Genre: Classical ,Opera ,Vocal Music ,Choral
Origin: U.S.A
Active: 1981 - Present
Listen on Coda
Alastair Miles, a British bass born on July 11, 1961, in Harrow, England, has built his career around Verdi operas and the bel canto works that dominated the first half of the nineteenth century. The Guardian in London once described him as “the finest British bass of his generation.”

He grew up without any formal musical training until age fourteen, when he took up the flute under Albert Alan Owen, a former pupil of Nadia Boulanger. Miles later enrolled at the Guildhall School of Music in London, performed for several years as an orchestral flutist, and held teaching posts at leading British institutions. Only after turning thirty did he shift his focus toward singing. Between 1982 and 1985 he served as a lay clerk at St. Albans Cathedral while continuing voice lessons at the Guildhall; his parents’ neighbor, baritone Geoffrey Chard, encouraged him to treat singing as a profession. Following his operatic debut in 1985, Miles received the Decca Kathleen Ferrier Prize at Wigmore Hall the next year. Additional awards quickly expanded his opportunities, leading to engagements at the Metropolitan Opera as Giorgio in Bellini’s I Puritani and Raimondo in Donizetti’s Lucia di Lammermoor, at the Vienna State Opera as Zaccaria in Verdi’s Nabucco and Philippe II in Verdi’s Don Carlos, and at La Scala as Lord Sydney in Rossini’s Il viaggio a Reims.

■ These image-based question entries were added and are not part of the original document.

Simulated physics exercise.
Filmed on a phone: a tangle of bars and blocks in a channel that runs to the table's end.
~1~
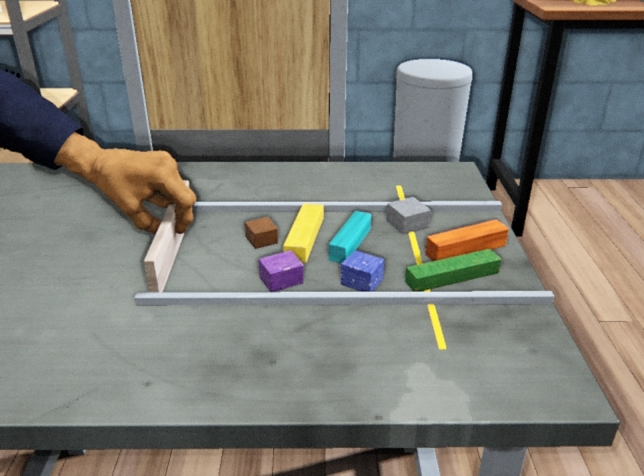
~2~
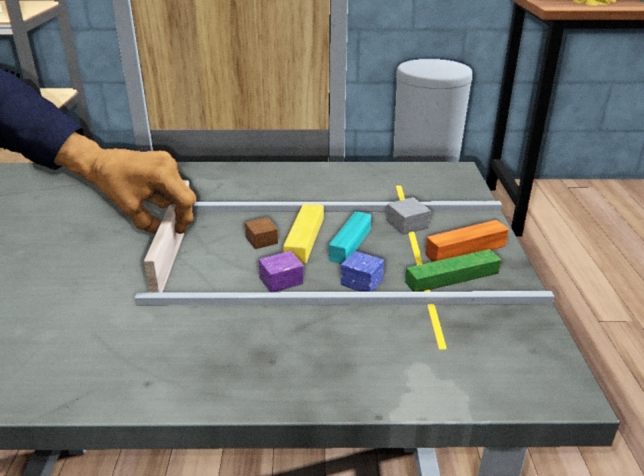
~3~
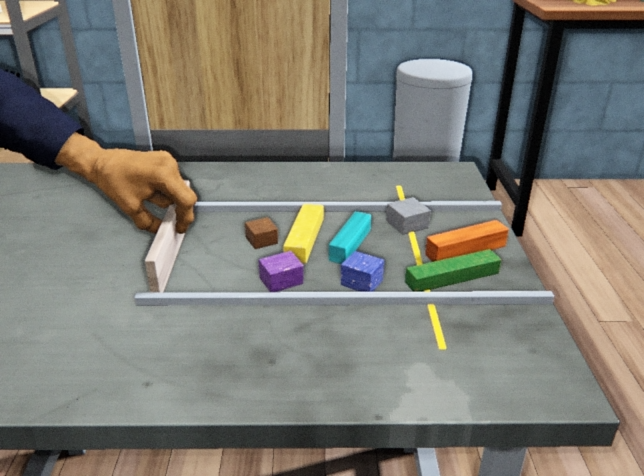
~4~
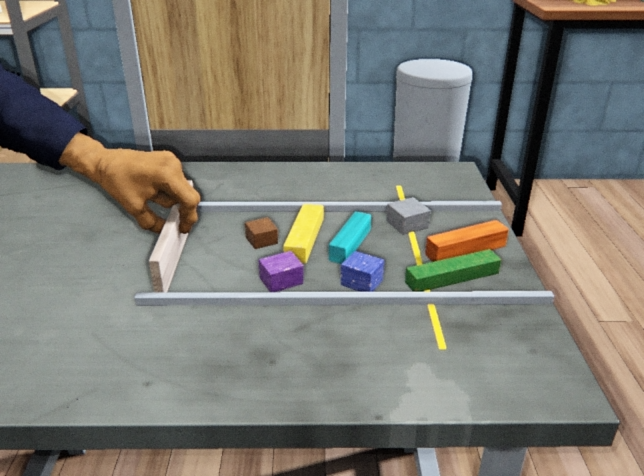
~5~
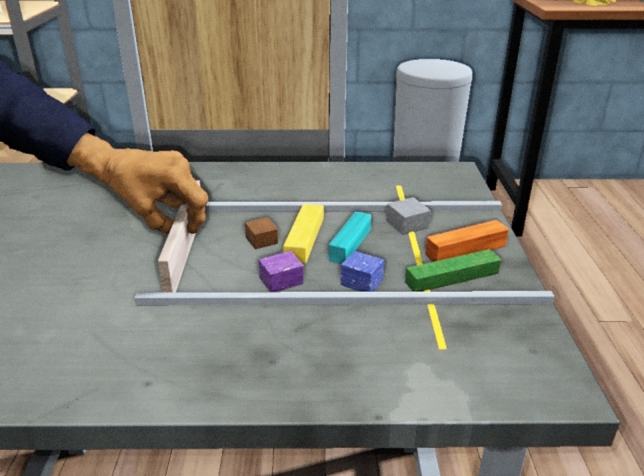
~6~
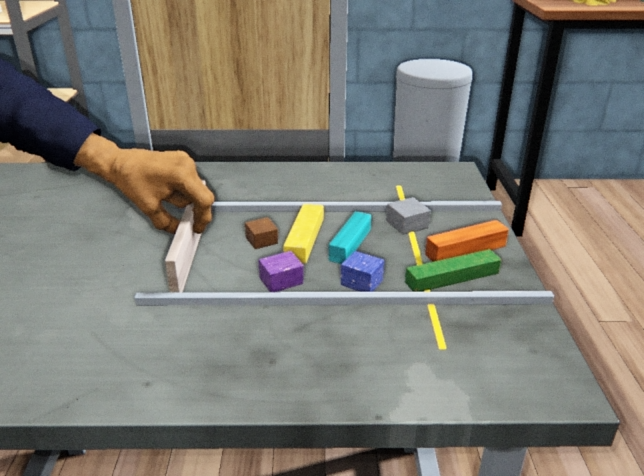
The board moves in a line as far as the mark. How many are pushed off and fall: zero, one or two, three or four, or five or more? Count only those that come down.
Outcome: The number that fall off is zero.
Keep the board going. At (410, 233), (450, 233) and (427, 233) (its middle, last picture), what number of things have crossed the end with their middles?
The counts: 0, 2 and 1.
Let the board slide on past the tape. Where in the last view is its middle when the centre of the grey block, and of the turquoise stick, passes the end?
Near (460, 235) and (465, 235).
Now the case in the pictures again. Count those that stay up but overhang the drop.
The number is 2.
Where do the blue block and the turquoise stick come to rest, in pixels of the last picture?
About (477, 269), and the other about (473, 242).
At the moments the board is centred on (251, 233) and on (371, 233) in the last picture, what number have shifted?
At the one place 1, at the other 8.
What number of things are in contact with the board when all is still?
The number is 2.
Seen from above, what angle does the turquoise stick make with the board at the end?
Roughly 0° out of line.
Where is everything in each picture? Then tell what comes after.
In the first picture, orange stick (467, 241); green bar (453, 271); grey block (408, 216); board (171, 233); tape (416, 250).
In the second picture, green bar (453, 271); turquoise stick (350, 237).
In the third picture, grey block (408, 216); blue block (362, 272).
In the fourth picture, orange stick (467, 242); purple block (281, 272).
In the fifth picture, green bar (453, 271); board (183, 233).
In the sixth picture, orange stick (467, 242); green bar (453, 271); grey block (408, 216); board (189, 233); tape (416, 250).
Soon after, none off yet; orange stick at rest near (467, 242); green bar at rest near (453, 271); grey block at rest near (408, 216).
At rest, the number that fall off is zero.
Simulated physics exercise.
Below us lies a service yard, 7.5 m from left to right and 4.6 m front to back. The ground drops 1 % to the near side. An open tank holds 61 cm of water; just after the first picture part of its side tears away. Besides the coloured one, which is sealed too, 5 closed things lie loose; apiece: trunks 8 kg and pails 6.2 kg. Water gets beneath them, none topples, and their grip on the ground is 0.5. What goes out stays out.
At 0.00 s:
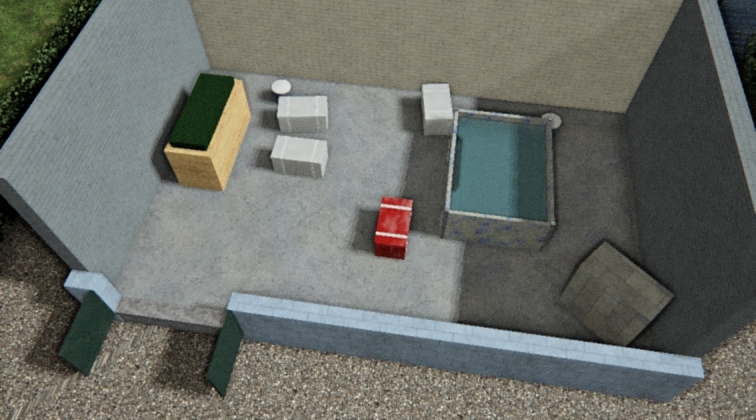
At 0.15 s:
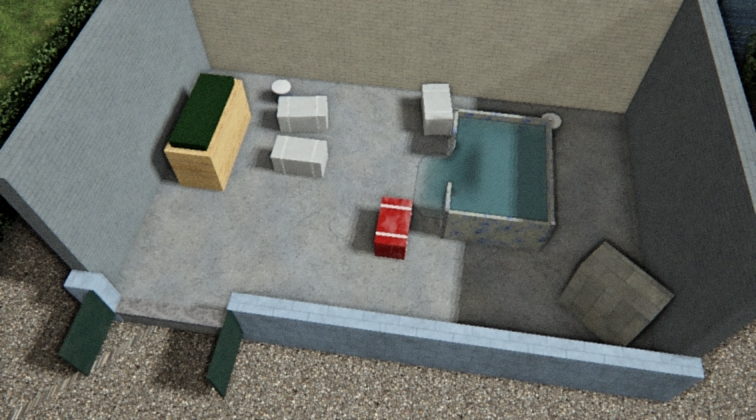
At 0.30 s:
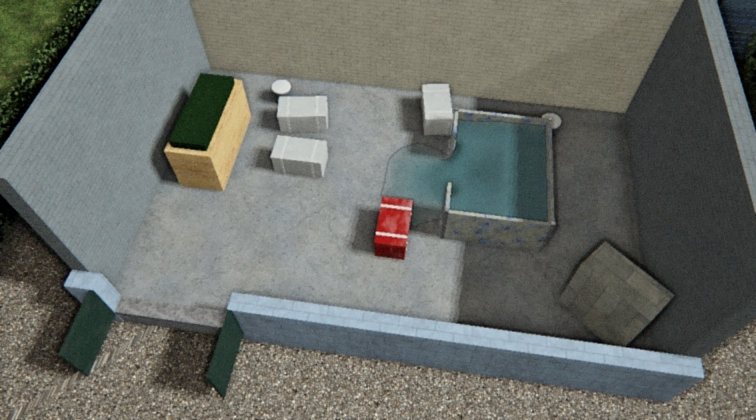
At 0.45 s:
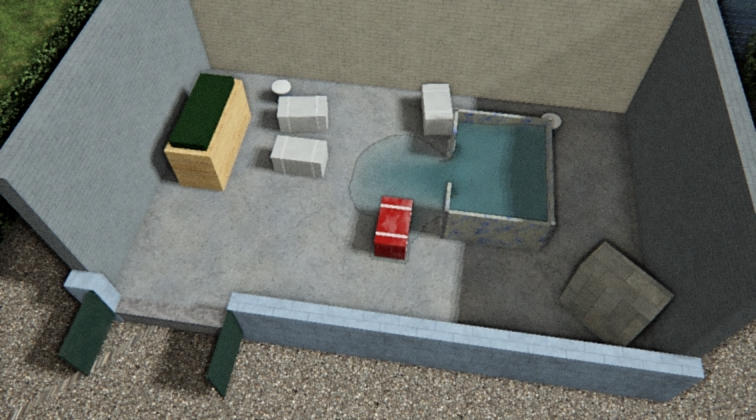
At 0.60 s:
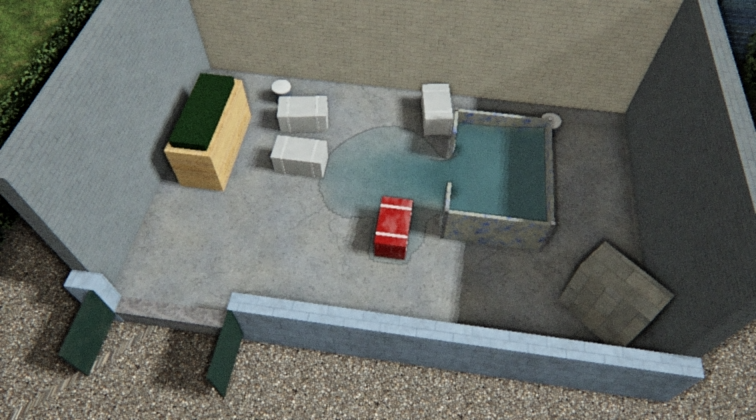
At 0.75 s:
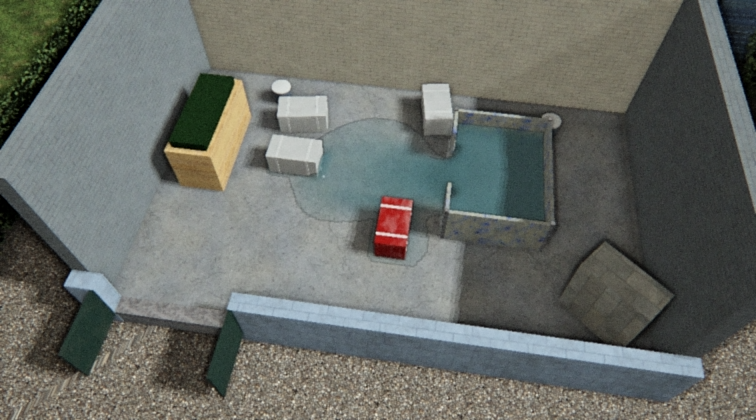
A yard's tank breaks open and water spreads left past a red trunk, nudging a white one.
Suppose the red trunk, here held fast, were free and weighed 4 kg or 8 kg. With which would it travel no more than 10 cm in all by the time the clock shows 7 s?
I expect that neither weight holds it.
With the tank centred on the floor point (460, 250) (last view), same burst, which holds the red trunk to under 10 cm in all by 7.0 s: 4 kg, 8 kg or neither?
Then neither load is enough.
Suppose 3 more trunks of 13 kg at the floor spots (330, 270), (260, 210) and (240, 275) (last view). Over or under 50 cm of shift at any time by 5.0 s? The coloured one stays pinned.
In that order: Less, more, over.
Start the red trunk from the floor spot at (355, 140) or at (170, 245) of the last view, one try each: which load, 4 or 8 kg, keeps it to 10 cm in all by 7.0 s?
In that order: Neither is enough; neither holds.
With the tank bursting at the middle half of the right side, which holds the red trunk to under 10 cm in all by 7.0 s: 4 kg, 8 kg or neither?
In that case neither load is enough.
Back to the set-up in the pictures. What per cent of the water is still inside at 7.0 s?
Some 72 per cent remains.
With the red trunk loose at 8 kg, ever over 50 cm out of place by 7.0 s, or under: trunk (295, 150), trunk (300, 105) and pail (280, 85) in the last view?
In turn: Past it, over, over.
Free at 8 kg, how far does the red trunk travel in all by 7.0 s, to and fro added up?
Some 120 cm in all.
After 1.4 s the red trunk would be 51 cm from its start with 4 kg and 40 cm from its start with 8 kg; 2 cm of water round it then.
After 3.1 s the red trunk would be 133 cm from its start with 4 kg and 117 cm from its start with 8 kg; 2 cm of water round it then.
After 4.9 s the red trunk would be 150 cm from its start with 4 kg and 115 cm from its start with 8 kg; 2 cm of water round it then.
After 7.0 s the red trunk would be 166 cm from its start with 4 kg and 115 cm from its start with 8 kg; 2 cm of water round it then.
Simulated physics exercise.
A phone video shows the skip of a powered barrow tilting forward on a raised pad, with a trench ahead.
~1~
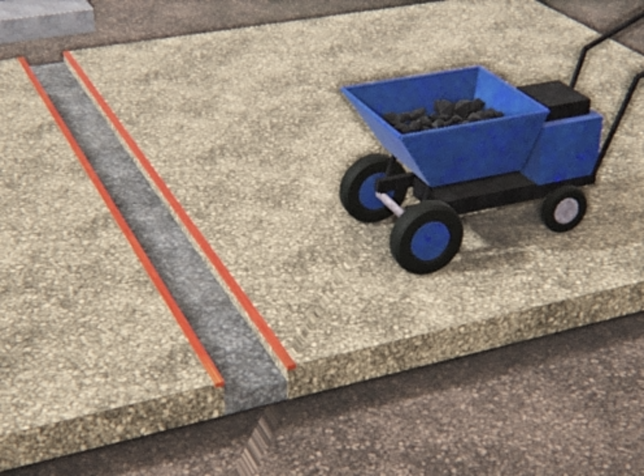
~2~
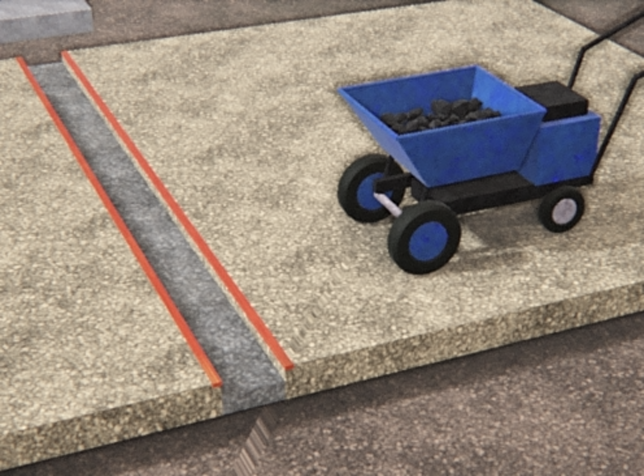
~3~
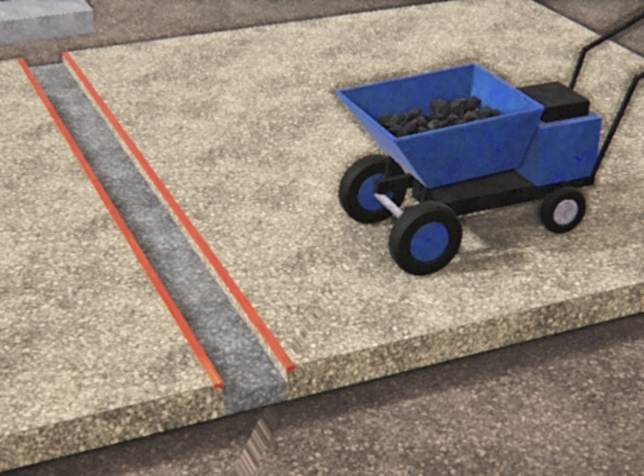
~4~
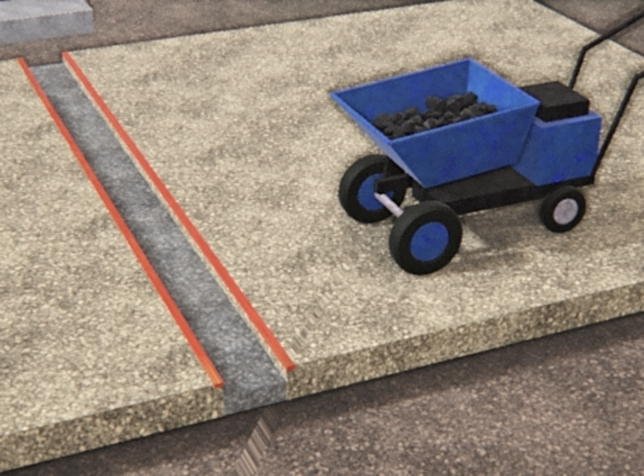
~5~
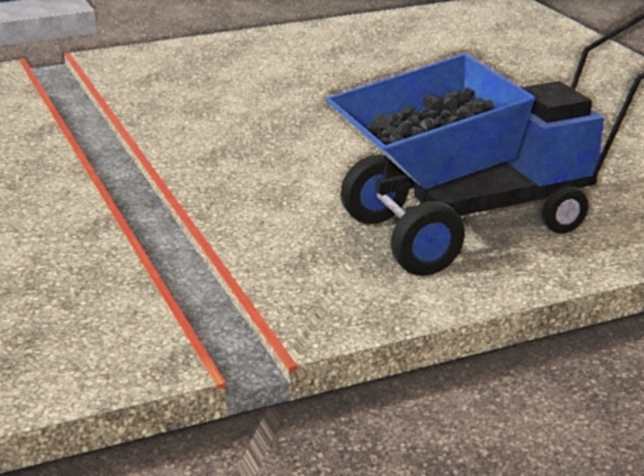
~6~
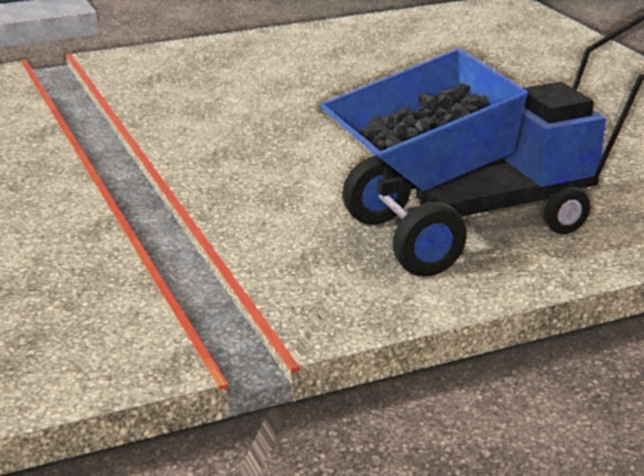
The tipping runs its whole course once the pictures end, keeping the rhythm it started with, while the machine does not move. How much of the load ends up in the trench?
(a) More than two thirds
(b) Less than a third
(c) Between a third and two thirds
The answer is b.
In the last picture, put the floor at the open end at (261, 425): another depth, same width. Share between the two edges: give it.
Estimated share: Approx. 20 %.
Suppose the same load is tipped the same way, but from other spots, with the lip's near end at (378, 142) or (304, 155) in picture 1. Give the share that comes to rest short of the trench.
That would be roughly 40 in a hundred and then roughly 0 in a hundred.
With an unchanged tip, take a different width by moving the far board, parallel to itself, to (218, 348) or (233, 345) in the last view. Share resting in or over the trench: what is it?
Roughly 20 % and 20 %.
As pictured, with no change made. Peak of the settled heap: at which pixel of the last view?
Top estimate: About (275, 253).
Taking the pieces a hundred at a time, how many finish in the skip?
My estimate is about 15 per cent.
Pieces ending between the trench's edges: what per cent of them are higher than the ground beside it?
5 in a hundred.
Just after the last frame, skip tipped well over; every one in the skip.
A moment on, skip tipped steeply; almost all in the skip; just a few falling.
Further on, skip tipped right over; roughly half in the skip; roughly a third short of the trench; about a tenth in or heaped over the trench.
When it is over, skip tipped right over; roughly a quarter in the skip; roughly two thirds short of the trench; roughly a quarter in or heaped over the trench; not one beyond it.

He has also appeared in concert with many prominent conductors, among them John Eliot Gardiner, and recorded Beethoven’s Missa Solemnis with Gardiner’s Monteverdi Choir. Roughly eighty opera recordings feature his voice; his solo discs include a collection of German lieder by Johannes Brahms and Hugo Wolf. In 2019 he took part in Martyn Brabbins’ recording of Edward Elgar’s early oratorio Caractacus, and he has contributed to several neglected nineteenth-century operas issued by the Opera Rara label.